Hizbullah ve İran’ın, otoriter bir rejim olan Suriye’ye yönelik destekleri bütünüyle sorunsuz demiyorum. İşin bu kısmı, sular durulunca sakin bir ortamda daha aklı başında bir şekilde tartışılabilir ve mutlaka da tartışılmalı. Söylemeye çalıştığım şey şu; ABD gibi bir gücü, herkesin onunla işbirliği yapmak için can attığı ve her türlü insani ilkeleri ayaklar altına aldığı bir dönemde karşınıza alıyorsanız ve İsrail’in varlığına yönelik ontolojik itirazlarınız varsa kusura bakmayın bölgede çok da fazla dost bulamazsınız kendinize. Dolayısıyla müttefiklerinizi seçerken o kadar da titiz olma lüksüne sahip değilsiniz.
Suriye’yi İran’a yaklaştıran şey, klasik İsrail meselesinden öte, bütün otoriterliğine, sekülerliğine ve soğuk savaş dönemindeki köhnemiş bir karakterisürdürmesine rağmen Batı bloğunun dışında kalmasıydı. İçerdeki bütün kusurlarına/baskıcılığına rağmenişgal altındaki topraklarından vaz geçmedi. Bu, küresel düzenin onu hedef tahtasına koymasıyla sonuçlandı.
Yine de sonuçta söylenecek şey şu: Genel psikoloji açısından bakıldığında bu, nereden bakılırsa bakılsın acı bir galibiyet. Ne Suriye yönetimi ne de müttefikleri,elde ettikleri bu galibiyetin tadını çıkarabilecek durumda değiller. Zaferin, onca yıkım ve on binlerce insanın hayatını kaybettiği bir karanlık dönemin ardından geldiğini biliyorlar. Bir de Suriye’nin yeniden inşası ve rehabilitasyonunun sadece zafer naraları atmakla gerçekleşemeyeceğinin farkındalar.
Sadece bu da değil. Suriye muhalefeti yenilgiyi kabul etse bile bütünüyle yok edilmesi de mümkün görünmüyor. Bu yüzden yeni süreç dışlayıcı değil katılımı artırıcı olmalı. Bu acıların kısa zamanda telafisi ve yok sayılması mümkün değil belki ama Suriye’de yeni dönemde herkesin aklını başına devşirmesi gerekiyor. Ne Beşşar Esad eski Suriye’nin reflekslerini sürdürebilir ne de muhalifler sürekli Batı’ya sırtını dayayarak Körfez odaklı bir siyaseti devam ettirebilirler.

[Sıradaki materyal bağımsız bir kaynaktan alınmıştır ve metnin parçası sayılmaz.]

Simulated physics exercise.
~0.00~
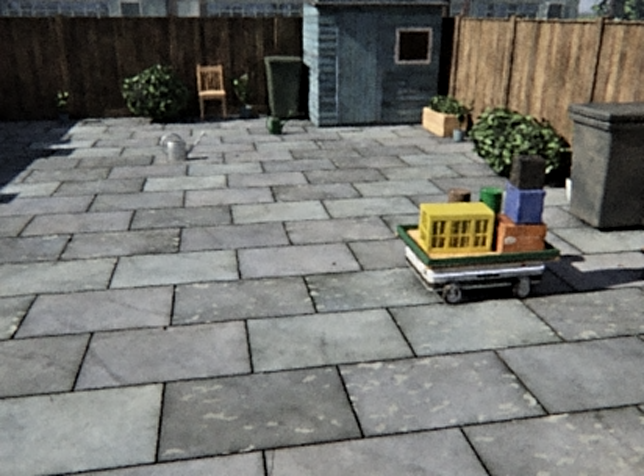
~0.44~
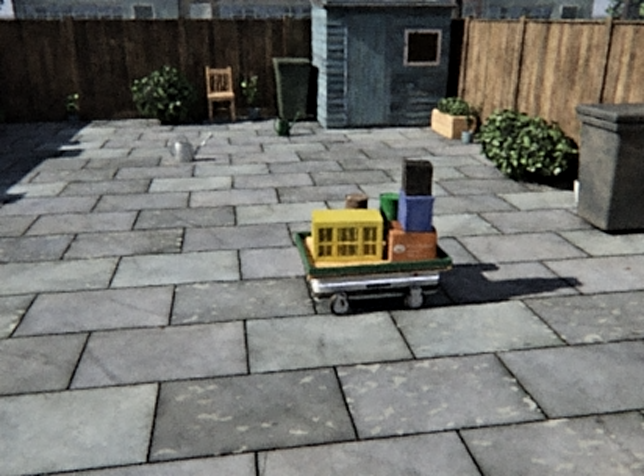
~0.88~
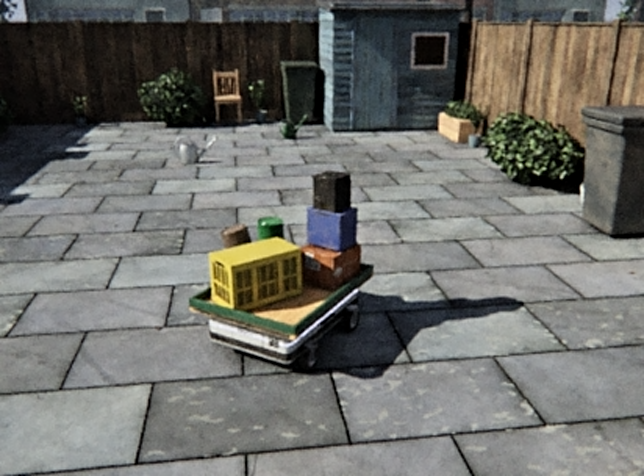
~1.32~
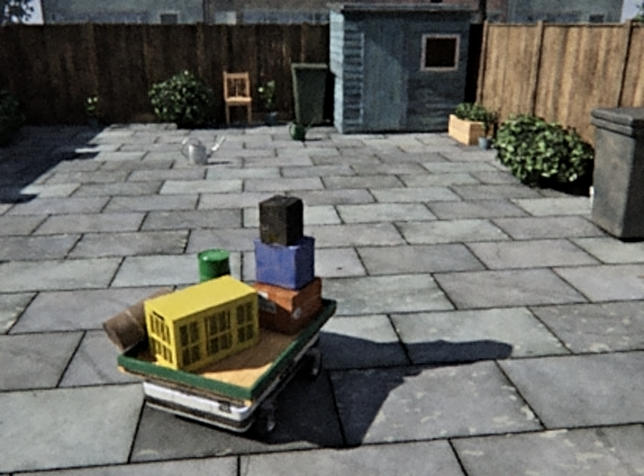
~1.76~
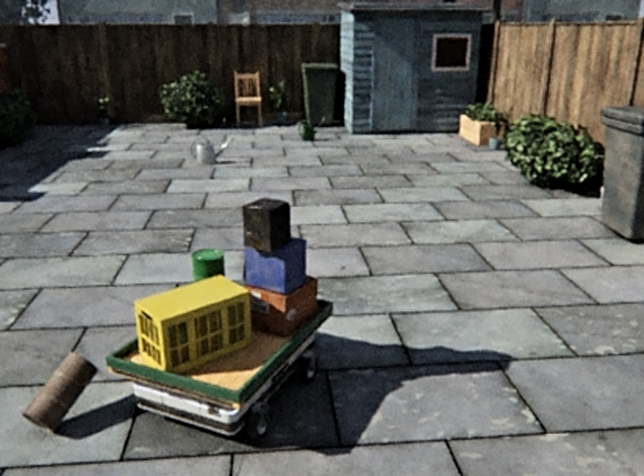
The clip opens on a paved yard with a shed and wooden fence, where a low cart carries a yellow crate, a green canister, a brown canister and a stack with a black box on a blue tote on an orange parcel. The cart rolls left across the slabs, then curves toward the viewer. As it turns, the brown canister begins to lean, then tips onto its side at the tray's left edge. The cart comes to a halt and the canister drops off. It ends on its side beyond the cart's left edge, while everything else remains aboard.
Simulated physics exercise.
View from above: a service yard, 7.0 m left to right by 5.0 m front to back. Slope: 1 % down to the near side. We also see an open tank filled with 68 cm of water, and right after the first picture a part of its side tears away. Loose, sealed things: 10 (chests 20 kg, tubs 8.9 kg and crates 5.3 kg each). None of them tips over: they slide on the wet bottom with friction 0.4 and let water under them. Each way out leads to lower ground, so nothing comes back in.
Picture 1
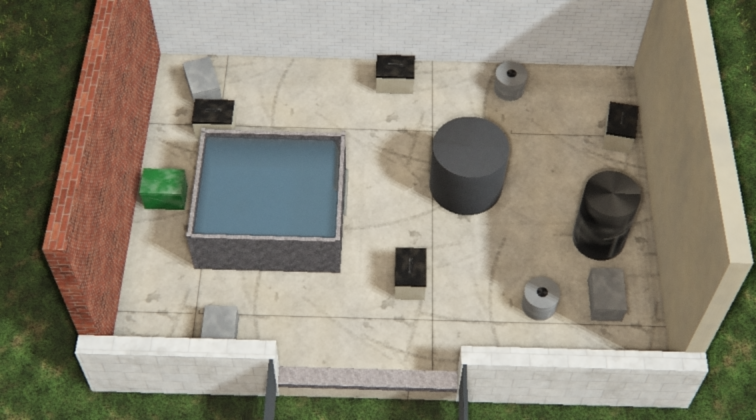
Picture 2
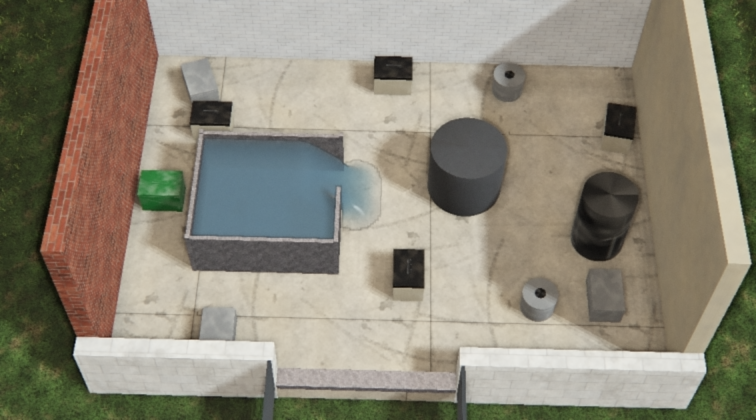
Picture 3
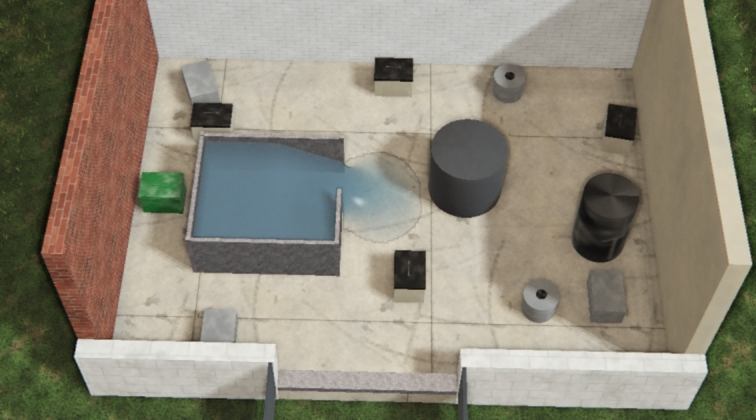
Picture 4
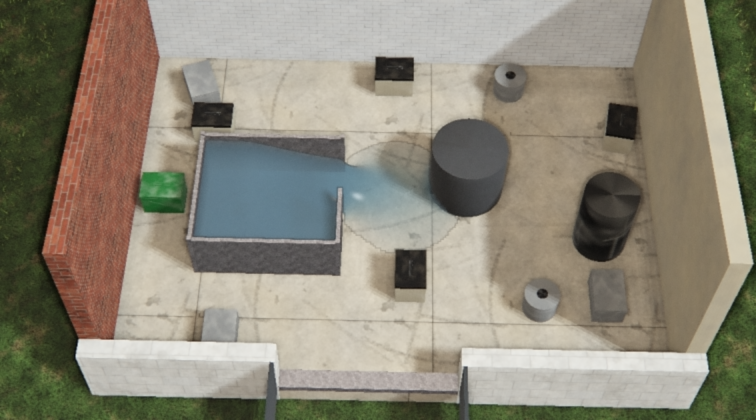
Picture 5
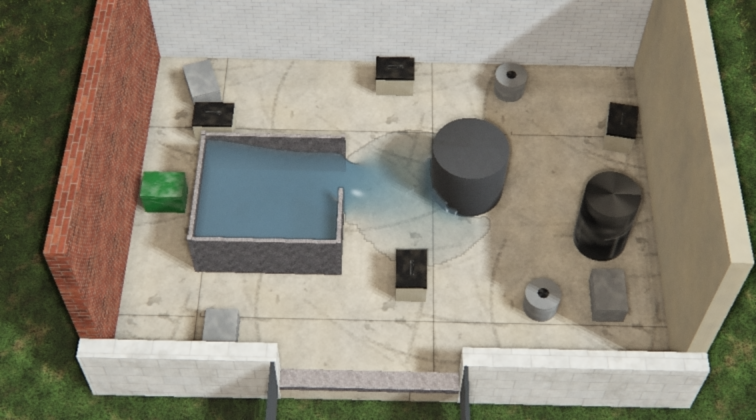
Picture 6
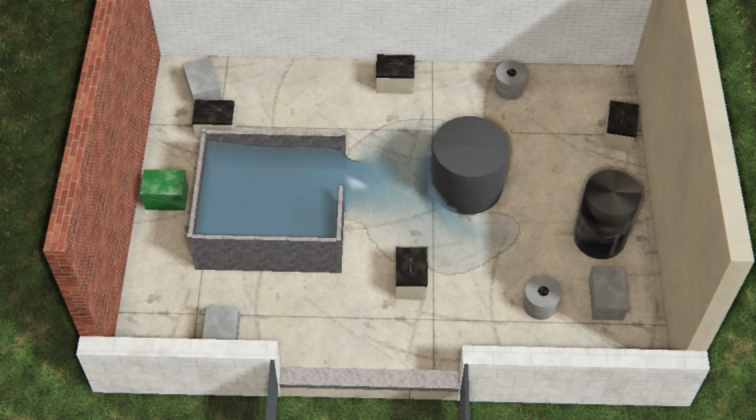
A water tank in a walled yard breaking open on its right side, water spreading across the floor and around a dark cylinder.
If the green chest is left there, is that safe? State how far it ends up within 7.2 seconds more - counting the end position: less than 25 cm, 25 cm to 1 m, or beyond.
Movement: Slight.
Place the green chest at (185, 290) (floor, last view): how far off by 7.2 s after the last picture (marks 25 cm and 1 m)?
Put there, it remains roughly in place.
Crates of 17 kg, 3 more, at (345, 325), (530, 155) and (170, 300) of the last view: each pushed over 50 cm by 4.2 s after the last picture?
Going one by one: Not far enough, not far enough, not far enough.
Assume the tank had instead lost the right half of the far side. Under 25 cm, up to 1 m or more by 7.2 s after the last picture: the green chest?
In that case the green chest ends far away.
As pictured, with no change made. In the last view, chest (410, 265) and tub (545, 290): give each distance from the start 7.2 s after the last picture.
Lab note - net shifts in order: 40 cm; 120 cm.
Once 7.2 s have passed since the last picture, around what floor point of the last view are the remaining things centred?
Around (343, 216).
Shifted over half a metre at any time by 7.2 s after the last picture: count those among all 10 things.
That makes 5.
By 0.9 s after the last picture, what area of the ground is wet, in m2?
About 14 m2.
Then, 0.9 s after the last picture the green chest is near (163, 182), 0.0 m from its start, aground; 0 of 10 are out; 0 afloat.
Then, 2.8 s after the last picture the green chest is near (163, 182), 0.0 m from its start, aground; 0 of 10 are out; 3 afloat.
Then, 4.8 s after the last picture the green chest is near (163, 182), 0.0 m from its start, aground; 0 of 10 are out; 3 afloat.
Then, 7.2 s after the last picture the green chest is near (163, 182), 0.0 m from its start, aground; 0 of 10 are out; 3 afloat.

Bu yüzden sessiz sedasız Suriye’yi yeniden inşa, mültecilerin evlerine geri dönmesi, yıkımın acilen rehabilitasyonu, geçiş sürecinin olabildiğince hızlı bir şekilde atlatılması için elzem. Suriye yaralarını saracak, ama bunun kolaylaştırmak ya da zorlaştırmak muhalefetiyle iktidarıyla Suriyelilerin elinde.